Senior Reporter
anna-lisa.paul@guardian.co.tt
As the Government moves to implement Zones of Special Operations (ZOSOs) after the State of Emergency (SoE) expires on January 31, residents of Richplain in Diego Martin say their community does not require such intervention. Still, some concede that the stigma of the area being a crime hotspot and its association with the late Jamaat al Muslimeen leader Yasin Abu Bakr could make its inclusion likely.
Giving his name only as Mike, a Richplain resident shrugged and said, “We here normal, yuh know. This is a normal community, yuh know. Don’t mind it might have the lil small quarrelling and ting, the lil domestic something ... that’s nothing, we go fix that. But here cool. I can’t tell you when last I hear gunshots up in Richplain here.”
Community elder John, aged 72, declared, “No, no, no. We are a peace-loving people in this area. Everybody go about their business, mind their own, and everything is good. We have no problem in Richplain.”
Asked how he would feel with a lockdown and curfew in the area, he replied, “I think they should ask the residents first. You don’t do things just so.”
A third man, who refused to provide his name, added, “Yes, they need it,” while a fourth, who also refused to speak on camera, said, “No.”
Asked what Richplain needed, he said, “Water and a better road.”
Challenging anyone to walk into any police station in the Western Division and ask when last Richplain was in the news relating to crime, the resident said, “Them police just stereotyping the youths up here.”
Asked if he believed Richplain could end up being one of the areas listed on the schedule of ZOSOS, he shook his head and said, “Yes, it is always targeted.”
He added, “Richplain have a history, way back from Abu Bakr days. He born and grow up here, and then the men and them who held the revolution from the 70s were from up here, so it always had a history.”

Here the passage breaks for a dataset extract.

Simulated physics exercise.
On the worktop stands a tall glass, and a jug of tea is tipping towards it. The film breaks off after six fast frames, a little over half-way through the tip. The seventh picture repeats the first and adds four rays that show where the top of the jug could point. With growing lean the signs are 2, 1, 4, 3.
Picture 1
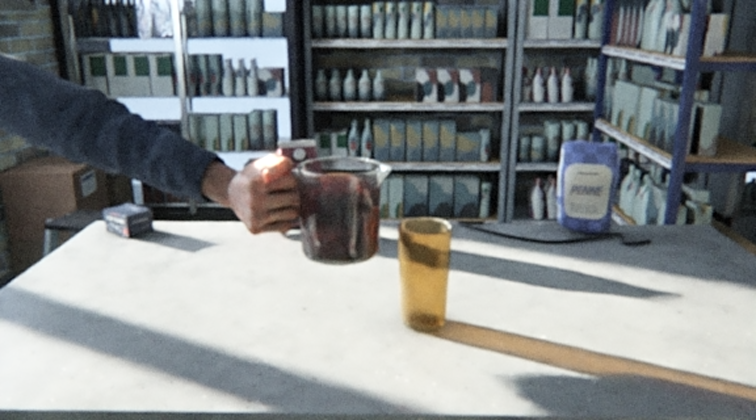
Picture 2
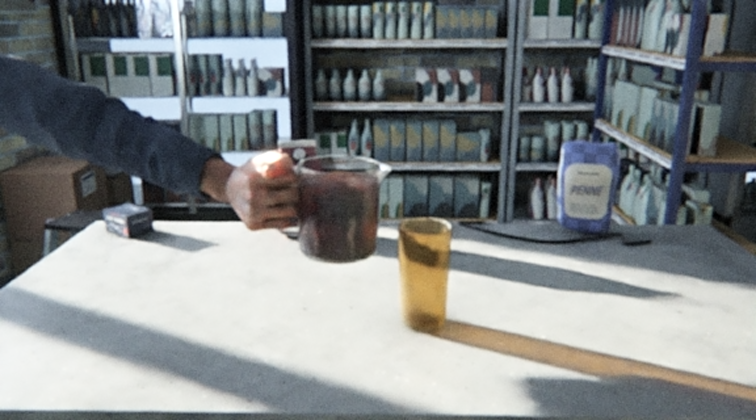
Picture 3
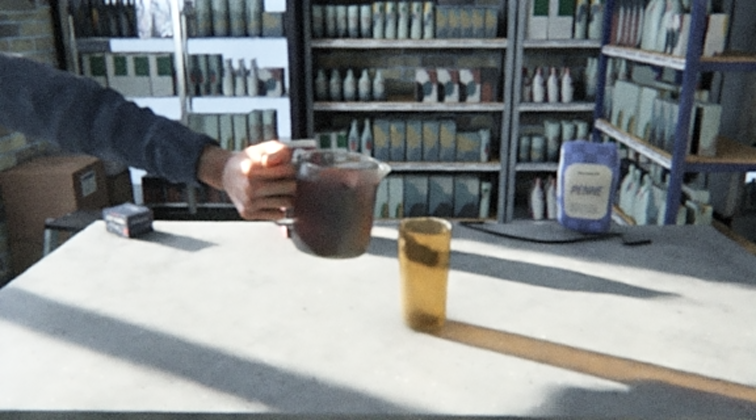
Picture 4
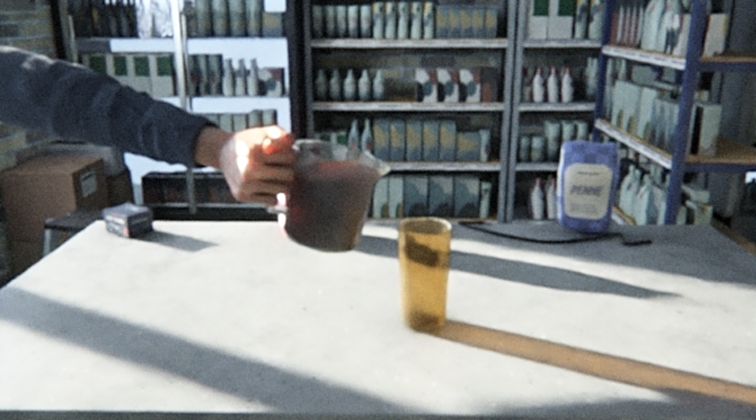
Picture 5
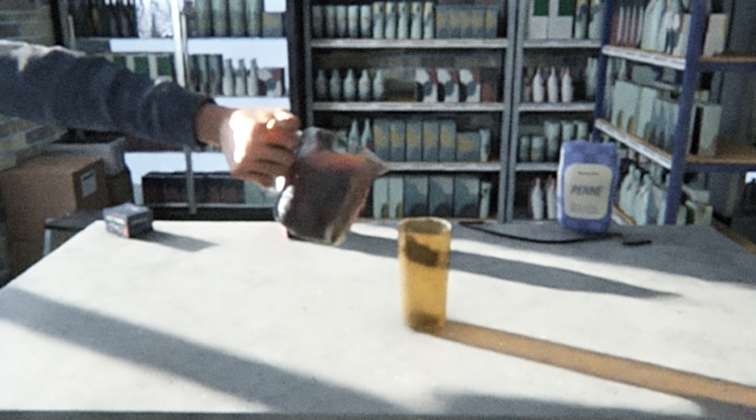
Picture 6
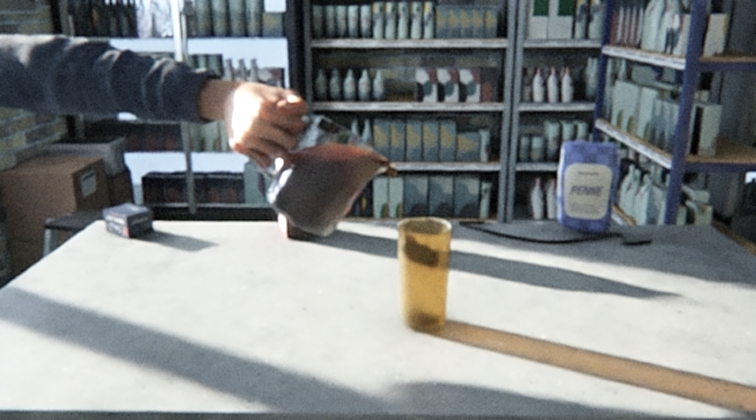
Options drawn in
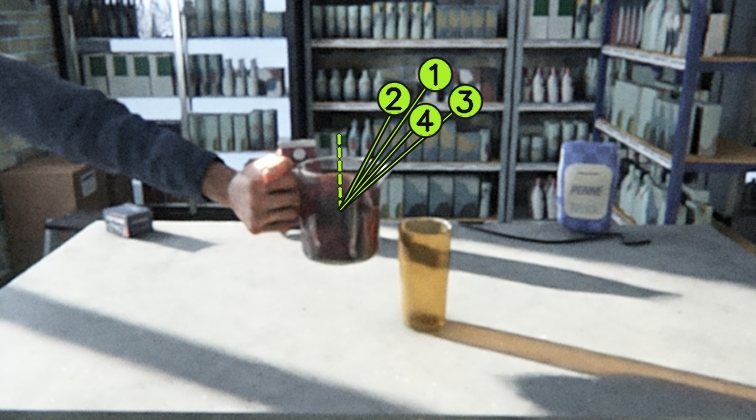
A jug of dark tea, held by a hand reaching in from the left, stayed upright at first, then tilted steadily rightward near a tall amber glass until tea just crossed its lip.
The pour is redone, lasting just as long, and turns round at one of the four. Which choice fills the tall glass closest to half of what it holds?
3 beats the others.
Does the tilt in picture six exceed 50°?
No.
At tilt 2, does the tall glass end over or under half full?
Under.
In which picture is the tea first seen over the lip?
Picture 6.
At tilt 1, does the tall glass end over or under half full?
Under half.
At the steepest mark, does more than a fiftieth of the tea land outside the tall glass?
No.
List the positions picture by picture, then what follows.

Seated next to him at the popular spot, his friend said that, in addition to the much-needed infrastructural improvements in the area, the authorities should also focus on targeting those responsible for importing illegal firearms and narcotics, which were fuelling conflicts among the youth.
“Who you feel does bring in all the guns?” he asked. “You feel we could bring in them guns? Wha bout the big shots and them? Nobody ain’t watching them. They watching the youths and them and have them killing one another when they get frustrated.”
Resident Roger Small laughed as he said he didn’t have to wait on Government to designate Diego Martin a ZOSOS.
“We can’t really get away from that, although it is not really a hotspot area. The police do make it a hotspot area because of the lil crime and the lil advantage, but I don’t find they should come with that,” he insisted.
“I don’t like that because it come like you giving the police full authority to do any one of the youths anything on the block because remember, you have no State of emergency, you have no curfew, so what you going to do now? Deploy 250 soldiers in Richplain or Covigne or Bagatelle? I don’t find that making sense. It hasn’t made sense cause alyuh locking up people, and it have no evidence, nothing. So it don’t make sense.”
Small believes when the SoE expires, “That should be it. I find they should just leave it just so and done.”
He said there was no evidence to show that the SoE was effective. “All what alyuh do, alyuh ain’t stop crime within that space of time alyuh there. Crime ain’t stop; crime still going on.
“People lost faith in the police bad bad,” Small went on, “You feel if I get injured, you feel I going in the station? I not going there.”